「新耐震住宅でも倒壊の恐れ8割」の記事より~なぜ倒れない家を調査しないのか?②
父の友人から「流しを替えたいのだが…。」と電話がありました。父の友人ですから80代後半、奥さんとお二人で生活されています。年齢を考えると本当かなと思いつつ、父と一緒に伺いました。
部屋に入れさせてもらい、見ると古い流し台がありました。流し台の長さを測り、「今はスライド式のシステムキッチンが多いのですが、ショールームに見に来ますか?」と後日、一緒に行く約束をしました。

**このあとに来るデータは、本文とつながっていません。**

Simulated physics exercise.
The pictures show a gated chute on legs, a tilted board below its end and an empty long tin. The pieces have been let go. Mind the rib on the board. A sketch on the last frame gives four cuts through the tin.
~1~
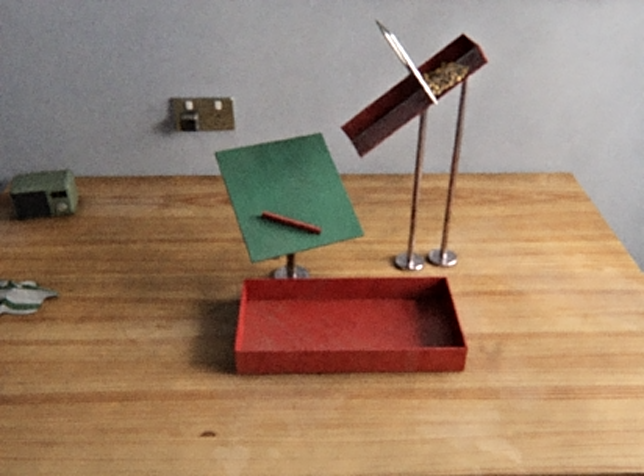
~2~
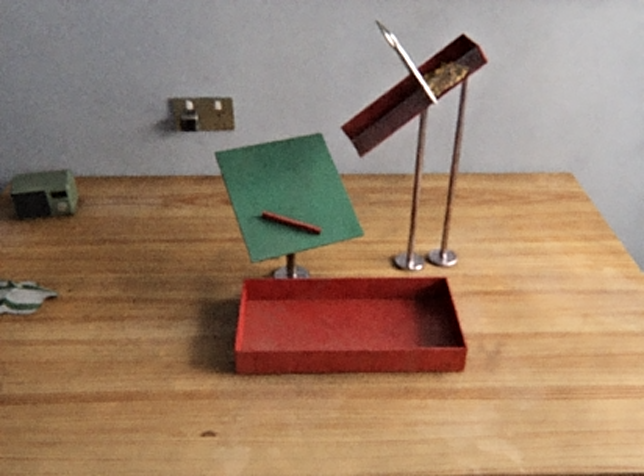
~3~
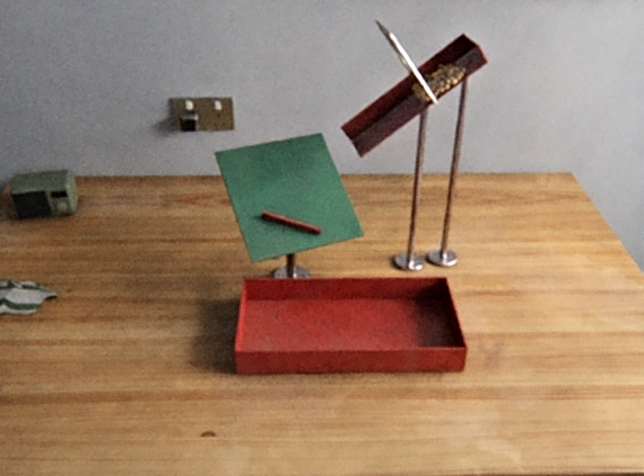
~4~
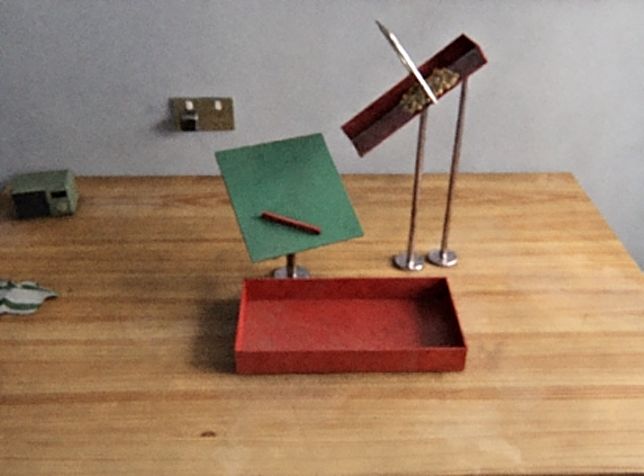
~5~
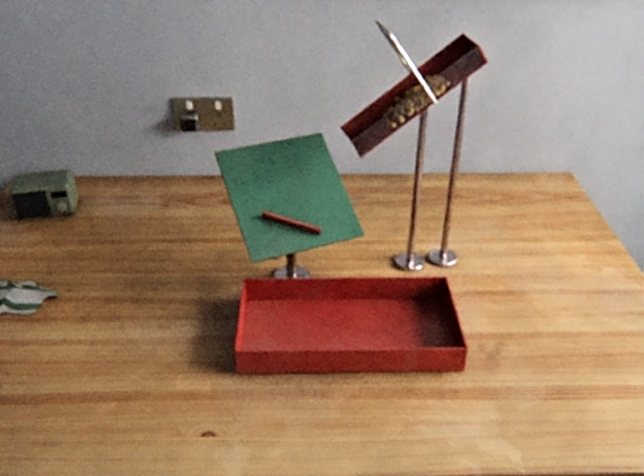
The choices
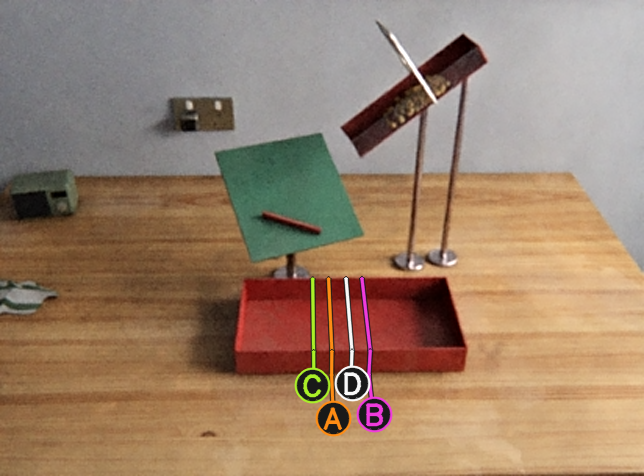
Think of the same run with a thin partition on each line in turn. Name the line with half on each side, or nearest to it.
D works best here.
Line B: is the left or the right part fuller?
Left.
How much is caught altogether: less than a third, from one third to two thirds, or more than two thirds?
It is from one third to two thirds.
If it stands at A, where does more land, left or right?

数日後、ご夫婦と娘さんと共にショールームに、スライド式のシステムキッチンなどを見て悩まれましたが、いまさら新しい形より同じ形の方がいいということで、システムキッチンではなく流し台、調理台、ガス台を並べるキッチンになりました。連休中で納期が数日かかる旨をお伝えすると「先に逝ってしまうかもしれない。」と御主人は冗談を言っていました。小一時間ショールームで説明を聞き、疲れた様子もなくお帰りになりました。
それにしても、お元気でビックリ。ご主人は補聴器もなく会話し、奥さんもサッサッと歩く、毎日お二人だけで生活しているこんなご夫婦ばかりなら、世間で問題とされている高齢化も何の心配もないと思います。よく考えたら、ご夫婦の家は30年以上前に建てられ、段差だらけでバリアフリーではありません。もしかすると、家で生活しているだけでいい運動になっているのかもしれません。お二人を見ていると高齢化=老化とは限らないようです。
最近は若い人の家でも、段差のない床、手摺とバリアフリー仕様にしますが、段差を越えないと生活できない家に住むこのご夫婦を見ると、バリアフリーはどんな家でも必要な事だろうかと考えてしまいました。